Centring in CYCIAE

Calculations

The following calculations were made using the formulas of Schulte and Hagedoorn (NIM 171 p. 409). The Hamiltonian (45) was analyzed to determine the frequency of movement of the orbit centre. This is done as follows. For H=a y^2/2 + b yP + c P^2/2 (y is y-coordinate of orbit centre, the momentum P conjugate to y is actually the x-coordinate of orbit centre), it is easy to show that the angular frequency of y-P motion is 2pi * sqrt(ac - b^2), which equals 2pi times the imaginary part of the tune. This quantity, when imaginary is plotted in the contour plots below. The MATLAB macro for these plots is here. I also made a calculation using the formula (28) of Gordon and Marti (Particle Accelerators, Vol. 12. (1982) p.13-26); the macro is here. They give substantially the same results.

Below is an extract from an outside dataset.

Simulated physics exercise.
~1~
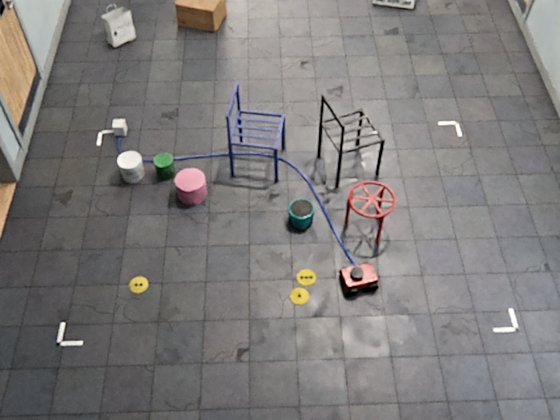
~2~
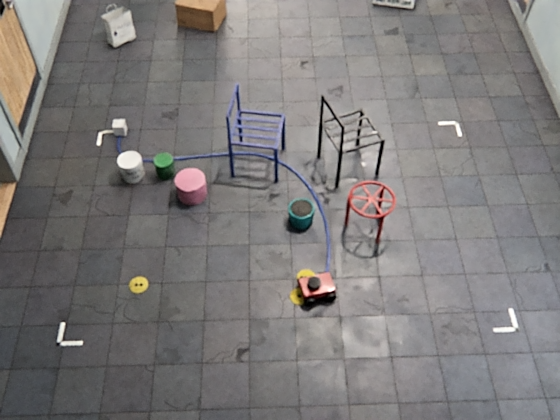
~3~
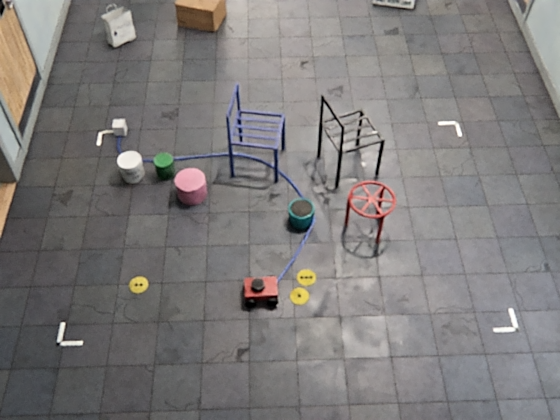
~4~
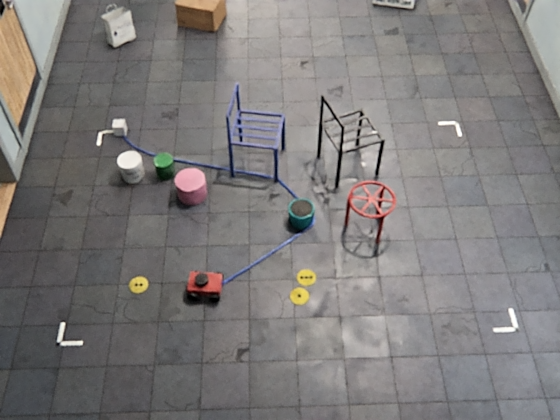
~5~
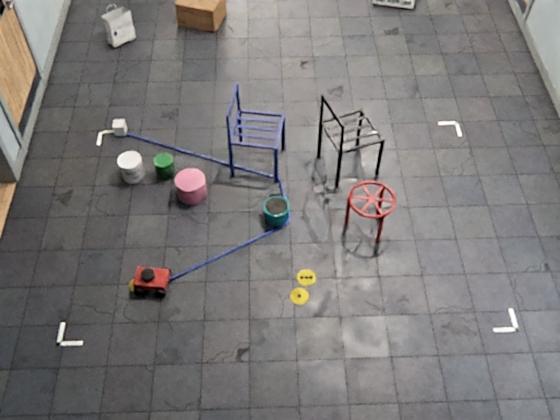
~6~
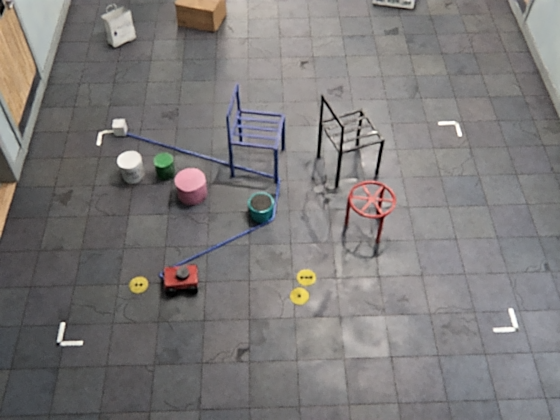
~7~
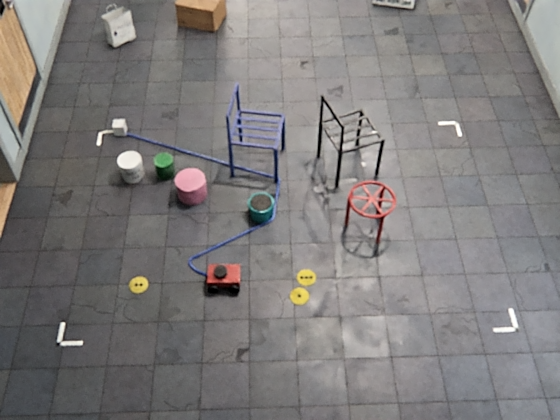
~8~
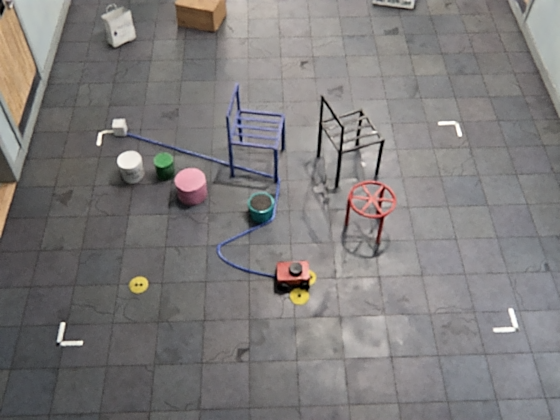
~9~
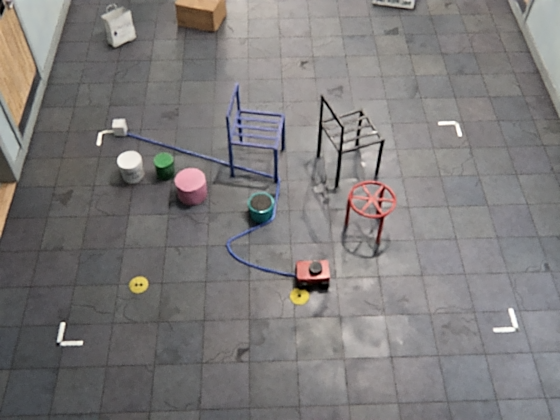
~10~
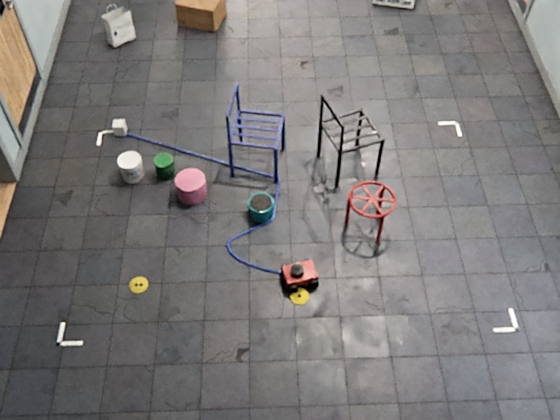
A red cart drives left, its blue lead dragging the teal pot, then returns right and stops.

If the magnetic field is flat, nu_r-1=0, then a phase band of width 180 - h dee_angle degrees, centred on zero, is unstable. This is shown below for a dee_angle of 38 degrees:

The contour lines are for 2pi imaginary part of the tune = 0.0, 0.1, 0.2, 0.3, 0.4, 0.5. If the field has a radial dependence to give isochronism, then nu_r=gamma. In this case, the phase band shifts to negative (negative phases are those which enter the dee gap first); by the end of the plot, 1.1 MeV, it has slipped only 4 degrees.

But nur is not very near gamma on the first few turns. Hongjuan gave me the nu_r vs. Energy. This goes through zero at 0.08MeV and again at 0.33MeV. Between these two values, it is negative. The stability plot for 38 degree dees is shown below:

With 45 degree dees:

Observations:

This calculation does not take into account phase slipping, due either to lack of isochronism or phase compression. Nevertheless, some qualitative features are apparent.
  1. Early phases (negative ones) are more stable than late phases (just as in the TRIUMF case).
  2. Dee angle of 45 degrees is preferred, but not very strongly; a large range of phases will still have frequency near zero.

Phases with a real centring frequency that is near zero are not guaranteed to be safe. In that case, linear growth is possible. This is the case in the TRIUMF cyclotron. Since initial centring errors are as large as the beam radius, and growth is sign-dependent, initial beam ellipses are stretched linearly with turn number (as in TRIUMF). For CYCIAE, the dominant effect is for particles with displacement orthogonal to the dee axis, to drift along the dee axis. The rate of drift per turn is
delta x_c= 2 y sin(phi) / turn number
So outside particles with a phase of 30 degrees in a beam of 2 mm radius can move 2 mm on turn 1, 1 mm on turn 2, 0.7 mm on turn 3, etc. This does not go on indefinitely because when nu_r-1 is large enough, the centres will rotate and the effects average out.

An effect not taken into account is the transverse (einzel lens-like) focusing that occurs in the first 1 or 2 gaps. This has the beneficial effect of augmenting nu_r.

Verical stability in CYCIAE

It turns out that the formula for vertical tune is almost the same as for radial. I use the Marti-Gordon (Particle Accelerators, Vol. 11, p. 161) formula 23. The macro is here.

Using Hongjuan's provided nuz vs. E, the 38 degree dee is

and the 45 degree case is

Notice the scale of the contours: this is a much stronger instability for the wrong phases.